IRIS login | Reed College home Volume 96, No. 2: June 2017
The art of Geoffrey Pagen [ceramics 1987–], director of Reed's ceramic program, will grace the exterior of the new U.S. embassy in Bujumbura, the capital city of Burundi.
Pagen has previously exhibited his work in Nouakchott, Mauritania, and the Democratic Republic of Congo as part of the State Department's Art in Embassies program. Exhibitions feature original works from U.S. and host country artists that are compatible with the values of the host country and complement the architecture and interior design of the space. The installations foster visual diplomacy in more than 200 diplomatic venues worldwide. His piece for Burundi is a commissioned piece that will be permanently affixed to the exterior of the new embassy.
The massive, multi-paneled piece Geoffrey Pagen created for the U.S. embassy in Burundi (not shown) will be installed in October.
One of the five poorest countries in the world, Burundi is a landlocked nation that was beset with civil war through much of the later half of the 20th century. Now a democratic republic, the country was colonized by Belgium and claimed its independence in 1962.
"Burundi kind of followed Rwanda in that they had a civil war with atrocities and murders," Pagen says. "It's a former Belgian colony under King Leopold II, who was a complete rear-end, one of the worst. When Europe carved up Africa they just did what they wanted. They raped, pillaged, mined, and exploited, and then let's not forget the 400 years of slavery. They put a good dent in it."
In March Pagen traveled to Burundi with Bob Soppelsa, senior curator for the Art in Embassies Program, to explore the site. In October the multi-paneled piece, approximately 7.5 feet by 15 feet, will be attached to the colored stone exterior of the new embassy building, which Pagen used as a point of departure for creating the piece.
If it hadn't been for the math required, Pagen might have become an architect like his father. In high school, he worked in an architect's office and came to appreciate that until it is filled with people or objects, architecture is about space — then it becomes a place.
"When you punctuate that space there is an intimacy that humanizes it and changes how you physically move through it," he says. "That's what interests me as an artist."
Working with the elements
Pagen's romance with clay was ignited when he was nine years old. He ditched horse class at summer camp to head to the craft shack for another session of making lanyards. A ceramic potter's wheel behind the shack captured his attention and he began restoring it with the help of his counselor.
A highly malleable, forgiving medium, clay can be frustrating to work with, requiring patience and timing.
"There's an unbelievable amount of waiting," he says. "You're always waiting for something to dry or something to get fired."
Although his medium is clay, Pagen is really a painter who covers the surfaces of his clay tiles with images that are painterly, biomorphic, and abstract. While he appreciates unglazed ceramics, as a painter his own work is about color and the clay takes a subordinate position to the drawing on the surface.

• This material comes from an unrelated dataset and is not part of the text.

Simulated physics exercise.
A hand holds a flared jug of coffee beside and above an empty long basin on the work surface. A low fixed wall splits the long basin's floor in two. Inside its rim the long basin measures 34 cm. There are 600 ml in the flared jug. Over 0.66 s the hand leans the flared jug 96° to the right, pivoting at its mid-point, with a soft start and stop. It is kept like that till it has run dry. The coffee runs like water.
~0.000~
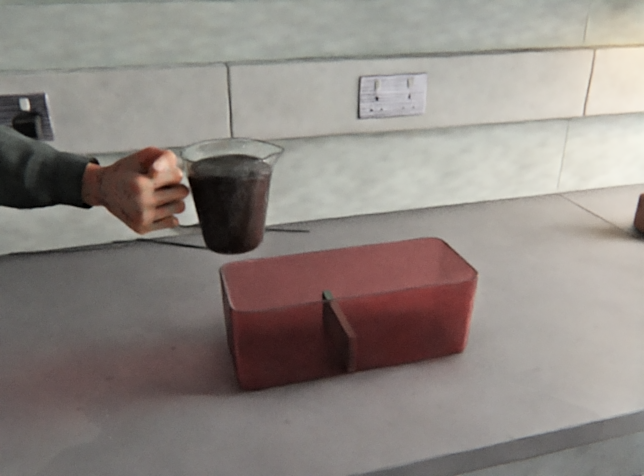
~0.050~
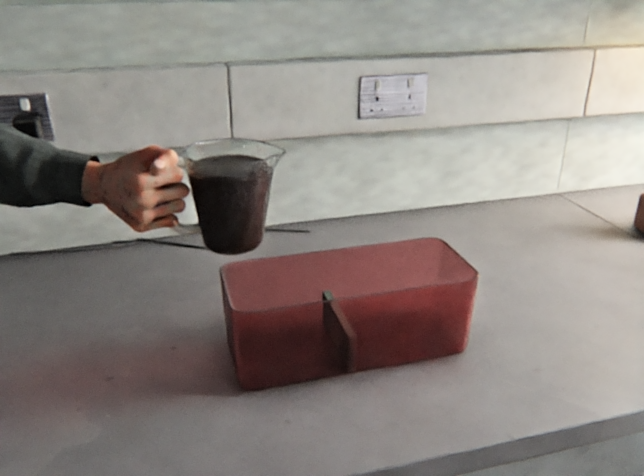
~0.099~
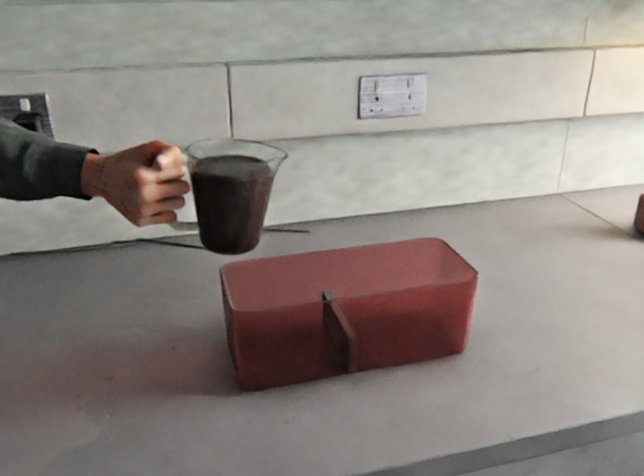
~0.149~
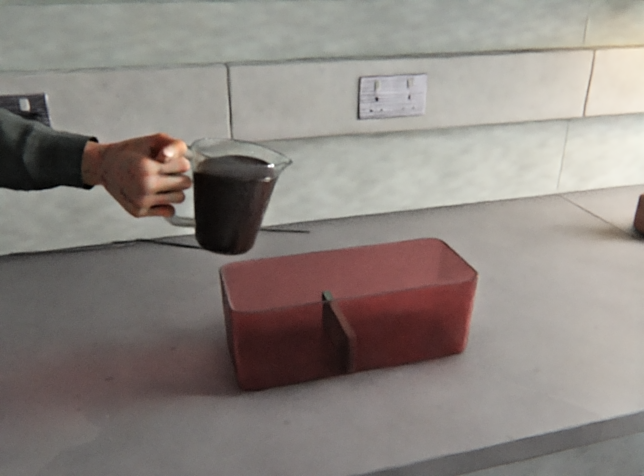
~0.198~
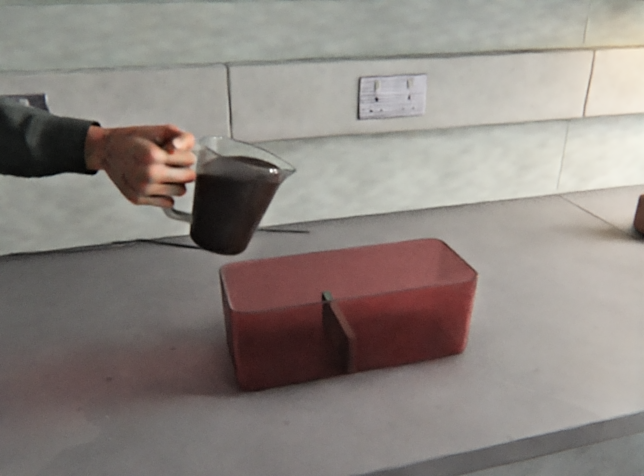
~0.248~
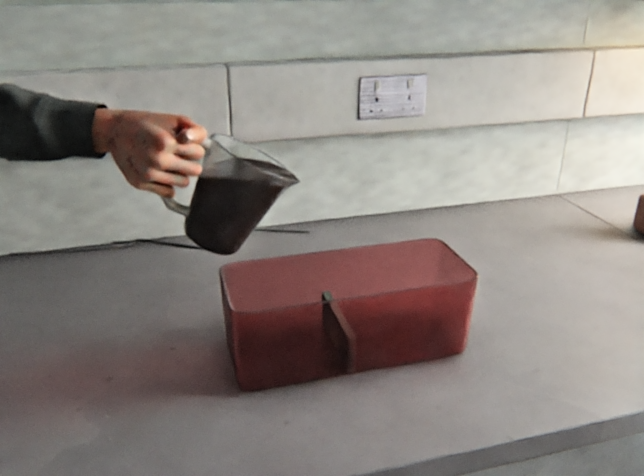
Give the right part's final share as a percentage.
The far part has some 38 per cent.
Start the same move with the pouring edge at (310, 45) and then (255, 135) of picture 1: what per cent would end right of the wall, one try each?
First 90, then 5 per cent.
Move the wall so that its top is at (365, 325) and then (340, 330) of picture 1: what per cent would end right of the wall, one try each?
First 10, then 50 per cent.
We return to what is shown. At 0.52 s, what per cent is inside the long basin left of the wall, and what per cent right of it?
Left about 5, right about 14.
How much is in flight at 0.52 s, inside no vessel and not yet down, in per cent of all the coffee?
About 24 per cent.
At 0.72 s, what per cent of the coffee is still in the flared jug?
About 18 per cent.
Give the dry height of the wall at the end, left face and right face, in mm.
Some 40 mm on the left and 48 mm on the right.
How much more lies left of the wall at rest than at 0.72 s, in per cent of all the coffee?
About 24 per cent.
After 0.52 s the tilt is 86° and 58 per cent is still to pour, 5 is left of the wall and 13 right of it.
After 0.72 s the tilt is 96° and 18 per cent is still to pour, 37 is left of the wall and 30 right of it.
After 0.93 s the tilt is 96° and 3 per cent is still to pour, 55 is left of the wall and 38 right of it.
After 1.16 s the tilt is 96° and 0 per cent is still to pour, 60 is left of the wall and 38 right of it.
In the end 61 per cent lies left of the wall, 38 right of it and 1 outside.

"Clay has these amazing cycles of life, death, and another life," he says. "When it's wet and you're involved with it, that's one life. When it dries and you bisque-fire it, I think it kind of dies. For me, you bring it back to life with color, with glaze."
His work captures the rhythms of the external world, exploring the relationships between proportion and energy. The movement in his pieces often mirrors the dynamism of water. As a boy he grew up surfing in California and came to love the physicality, density, and vibrancy of water.
"As a moving object it's such a powerful material," he says. "I love the difference between a river, a lake, and an ocean."
Keeping the wheel turning at Reed
While only a small percentage of the Reed students are art majors and ceramics is not part of an accredited program, Pagen is overwhelmed by Reed's commitment to it.
"I tell my students that the more you put into this, the more you're going to get out of it. Some of them come when they feel like it and others come every day. Those are the ones that define the validity of the program."
Many students approach making art analytically, but conceptual thinking only goes so far when it comes to making things. Pagen encourages his students to make things that will initiate a conversation.
He faced this challenge for his embassy piece in Bujumbura. In addition to considering budget and scale he had to take into account emblematic issues and imagery that relate to the country and its history.
"Bujumbura is a long ways from Portland and this project was really out of the box for me," he says. "This is an isolated, privileged project that represents a major world government."
Pagen hopes his piece in Africa will be spark conversation for many years to come.